Ich mache mir viel weniger Gedanken, wenn wir sprechen. Ich haue raus, was ich sagen will und weiß, dass er mitkommen wird. Wir sprechen regelmäßig. Meistens tauschen wir Beobachtungen aus und analysieren. Manchmal erklärt er, manchmal ich. Manchmal wollen wir nur etwas loswerden. Und manchmal ruft er abends an, um sich «akkurat abzumelden». Akkurates Abmelden halte ich für überbewertet und sage das auch. Davon lässt er sich nicht beirren. «Er telefoniert gerade», sagt Frau Wetsch, Elvira, eines seiner «Mädels», die sich bei Schickram IT um den Einkauf kümmern, Bestellungen bei der Distribution organisieren und die «da viel besser Bescheid wissen als ich.» Dass er telefoniert, «das überrascht mich», sage ich und wir beide lachen. Er telefoniert meistens, unterhält ein riesiges Netzwerk. Das macht seinen Erfolg aus. Damit das klappt, konzentriert er sich: Auf einen Hersteller – Hewlett-Packard – auf wenige Distributoren allen voran ALSO, bei der er der Systemhaus-Kooperation ALSO Network als Beiratssprecher vorsteht. Bei HP und in der Distribution kennt er alle vom Außendienstmitarbeiter bis zum Geschäftsführer. Er kennt alle Systemhaus-Kollegen. Und alle kennen sie ihn. Bei HP bis in die amerikanische Unternehmensspitze.

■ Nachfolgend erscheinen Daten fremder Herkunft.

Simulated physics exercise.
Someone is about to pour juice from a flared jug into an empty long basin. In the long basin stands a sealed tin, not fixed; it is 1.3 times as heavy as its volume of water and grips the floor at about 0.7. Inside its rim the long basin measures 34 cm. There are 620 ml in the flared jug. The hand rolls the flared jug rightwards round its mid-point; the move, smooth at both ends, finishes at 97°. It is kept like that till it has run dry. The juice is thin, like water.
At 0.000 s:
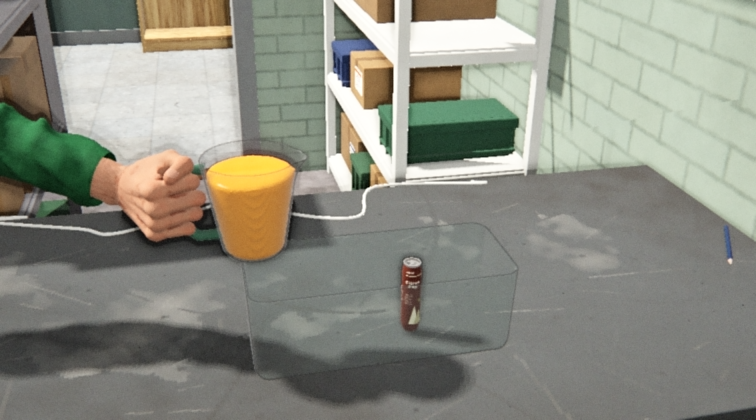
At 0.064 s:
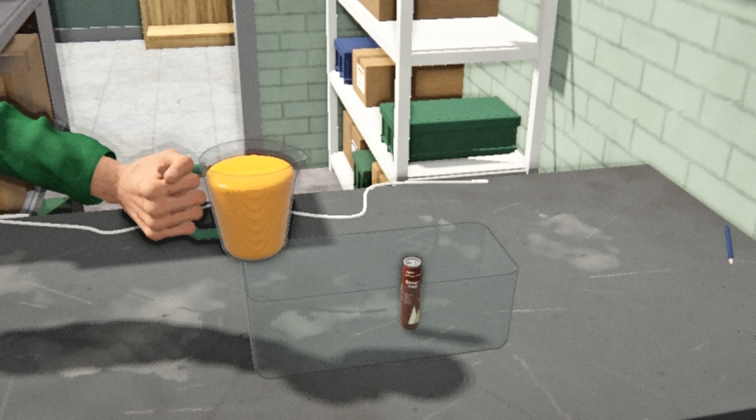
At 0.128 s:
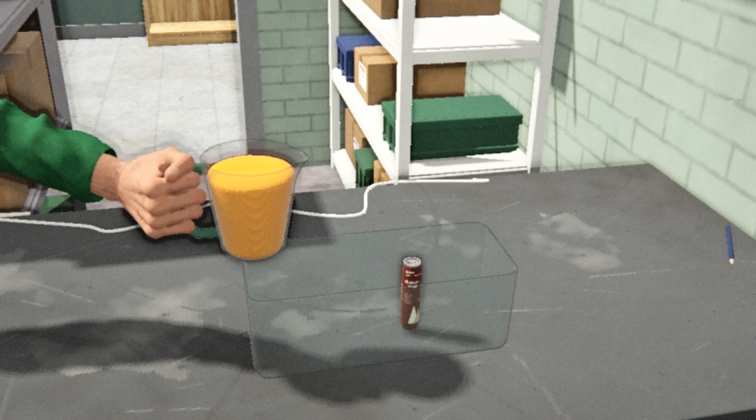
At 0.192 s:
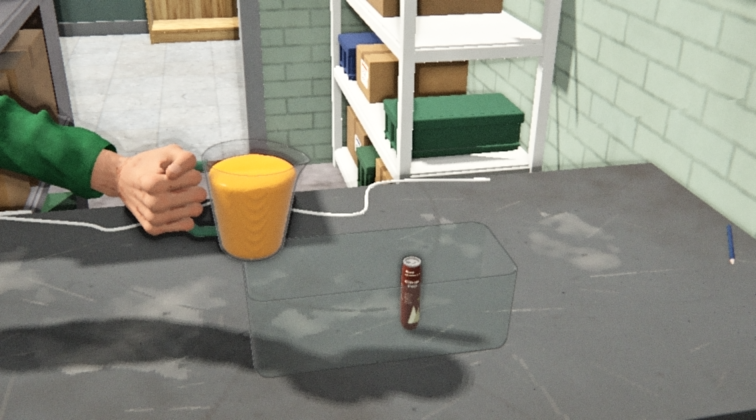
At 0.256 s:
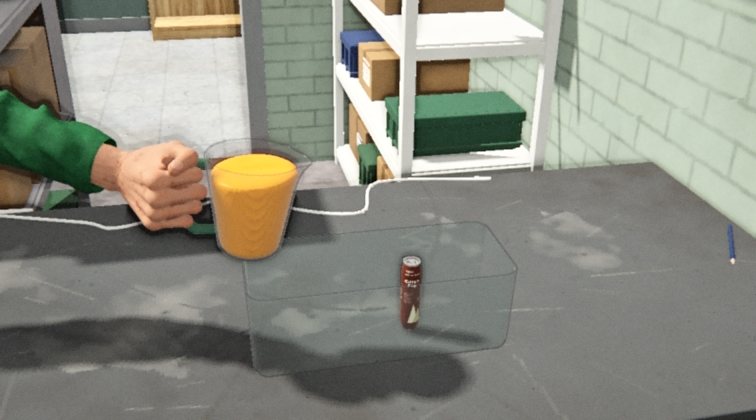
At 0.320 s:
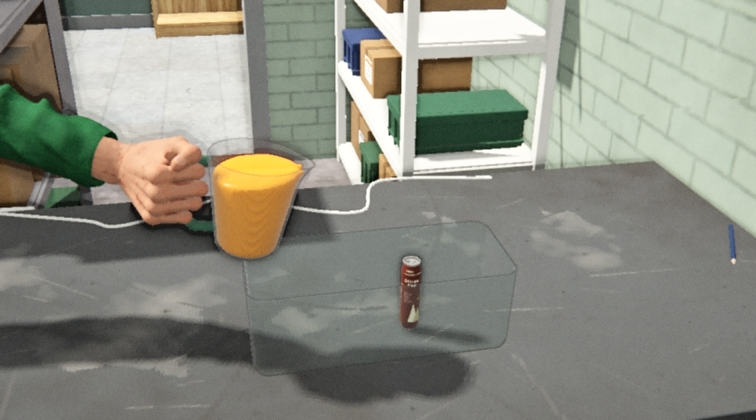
A hand in a green sleeve, at the left, holds a clear flared jug of orange juice above a dark, scuffed tabletop, seen from slightly above in a storeroom. A transparent, long basin stands below it with a small dark red tin inside, while white shelves of boxes and pale green brick walls rise behind. The jug starts upright, then leans slightly rightwards, as the view shifts very slightly.
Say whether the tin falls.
The tin stays up.
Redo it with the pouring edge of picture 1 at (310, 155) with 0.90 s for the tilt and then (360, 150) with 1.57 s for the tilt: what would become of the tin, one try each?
First it keeps standing; then it topples.
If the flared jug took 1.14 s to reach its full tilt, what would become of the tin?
The tin remains upright.
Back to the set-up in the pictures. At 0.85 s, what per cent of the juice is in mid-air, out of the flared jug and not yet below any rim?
Near 12 in a hundred.
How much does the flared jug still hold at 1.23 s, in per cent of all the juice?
About 32 per cent.
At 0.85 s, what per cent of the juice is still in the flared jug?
Some 80 per cent.
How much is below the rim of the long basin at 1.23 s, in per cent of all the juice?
About 58 per cent.
By 0.85 s the tilt is 54° and 81 per cent is still to pour; the tin stands where it began.
By 1.23 s the tilt is 86° and 31 per cent is still to pour; the tin stands where it began.
By 1.63 s the tilt is 97° and 2 per cent is still to pour; the tin stands where it began.
By 2.07 s the tilt is 97° and 0 per cent is still to pour; the tin stands where it began.
At rest the tin stands where it began.
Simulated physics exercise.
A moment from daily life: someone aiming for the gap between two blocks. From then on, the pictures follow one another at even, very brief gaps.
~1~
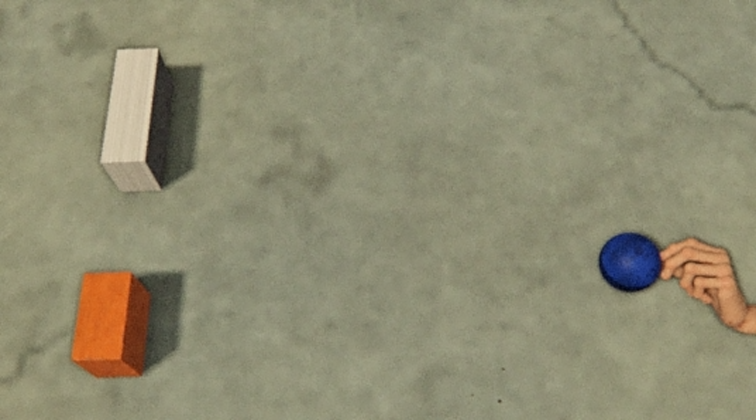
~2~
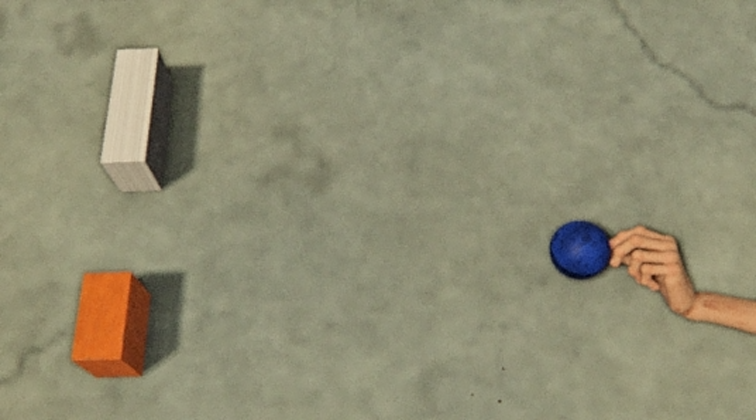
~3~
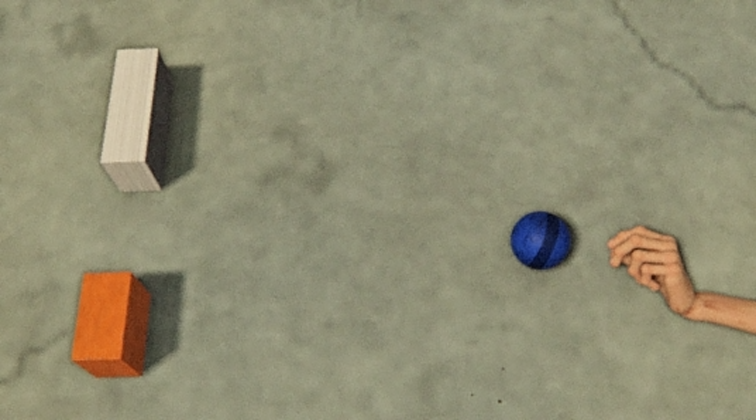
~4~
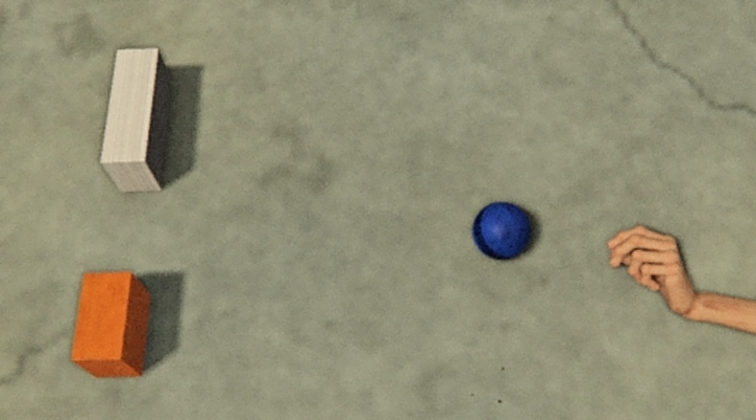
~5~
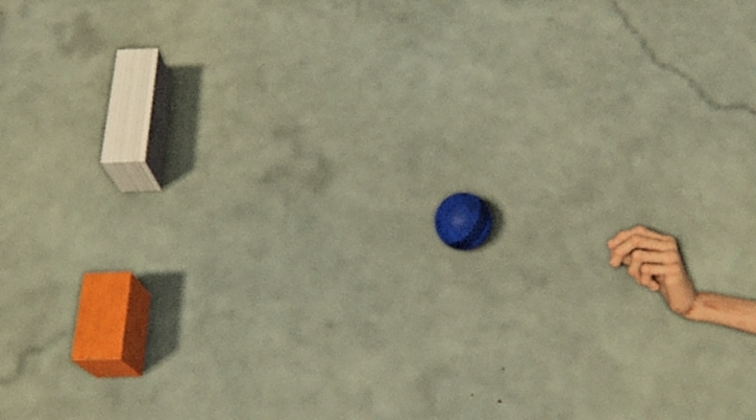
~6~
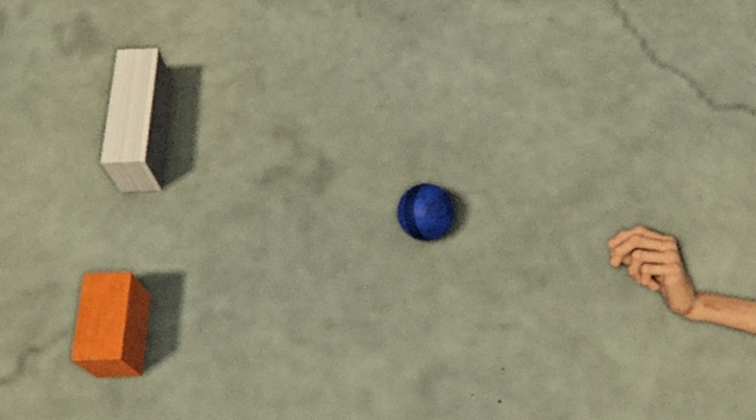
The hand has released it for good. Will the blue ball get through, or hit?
Most likely it is thwarted along the way.
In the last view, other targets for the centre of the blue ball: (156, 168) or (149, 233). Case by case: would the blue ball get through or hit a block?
First it gets blocked, then it clears the opening.
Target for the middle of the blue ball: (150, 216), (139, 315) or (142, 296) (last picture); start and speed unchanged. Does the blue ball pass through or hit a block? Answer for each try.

Er ist so gut vernetzt, dass Distributoren, Systemhaus-Kollegen und selbst HP-Mitarbeiter regelmäßig bei ihm anfragen, wer für dieses oder jenes zuständig sein könnte. Möchte man in unserer vertriebsdominierten Branche erfolgreich sein, ist das notwendig. Denn man muss wissen, an wen man sich wenden kann, wenn Probleme im Tagesgeschäft auftauchen, dringend benötigte Ware nicht verfügbar ist, ein Deal abzuschließen oder wenn es einfach nur um gute Konditionen geht. Das alles hilft im Gespräch mit den Kunden. Aber es reicht nicht aus. Denn Kunden wollen einen Sparringspartner, der mit ihnen über Technologie-Einsatz und Innovationen spricht. Der ihnen zeigt, wie IT ihre Unternehmen voranbringt. Mit seinem angebrochenen Wirtschaftsinformatik-Studium – dem Abschluss kam die Unternehmensgründung in die Quere – ist Michael im Vorteil. Eigentlich hätte er Mathematik studieren sollen. Er versteht IT wirklich. Regelmäßig fährt er zu den HP-Entwicklern nach San Jose und Austin und lässt sich zeigen, woran sie arbeiten. Mit seiner Begeisterung für Technologie reißt er seine Kunden mit. Ganz Schwandorf hat sein Unternehmen ausgestattet. Aber tatsächlich realisiert er die wirklich spannenden Projekte mit großen Mittelständlern und Großkonzernen. Seine Lösungen helfen, in aller Welt Getränke abzufüllen, sie arbeiten in Mobilfunk-Infrastrukturen und auf Schiffen, die im Persischen Golf kreuzen. Trotzdem springt er Weihnachten in Stiefel und Mantel, weil «der Bub weint». Der Sohn eines Schwandorfer Kunden, der das Weihnachtsgeschenk – einen Notebook Marke HP – am Heiligen Abend nicht in Betrieb nehmen kann. Über mehr als zwanzig Jahre besprechen wir alles. Geschäftliches, Privates und Persönliches – oft genug überschneiden sich die Bereiche. Wir analysieren die Branche, die Hersteller, die Distribution und was die Systemhaus-Kollegen tun. Wir tauchen in Technologien ein und in die Unternehmensrealität im deutschen Mittelstand. Er liebt es, mich zu provozieren. Ich freue mich diebisch, wenn es mir gelingt, ihn damit abtropfen zu lassen. Wir vertagen unser Gespräch auf nach meinem Urlaub. «Eigentlich», sagt er «solltest Du gar keinen Urlaub machen. Immer wenn Du weg bist, passieren in der Branche die unglaublichsten Dinge.» «Das stimmt», lache ich, aber ich muss los. Das war Mitte vorletzter Woche.

Anfang vergangener Woche ist Michael Schickram verstorben. Nachts im Schlaf, ganz friedlich «so, wie er schon als Kind immer im Bett gelegen hat», sagt seine Schwester Claudia, die jetzt die Verantwortung trägt. Er ist gegangen, ohne sich abzumelden. Aber das ist ja ohnehin überbewertet.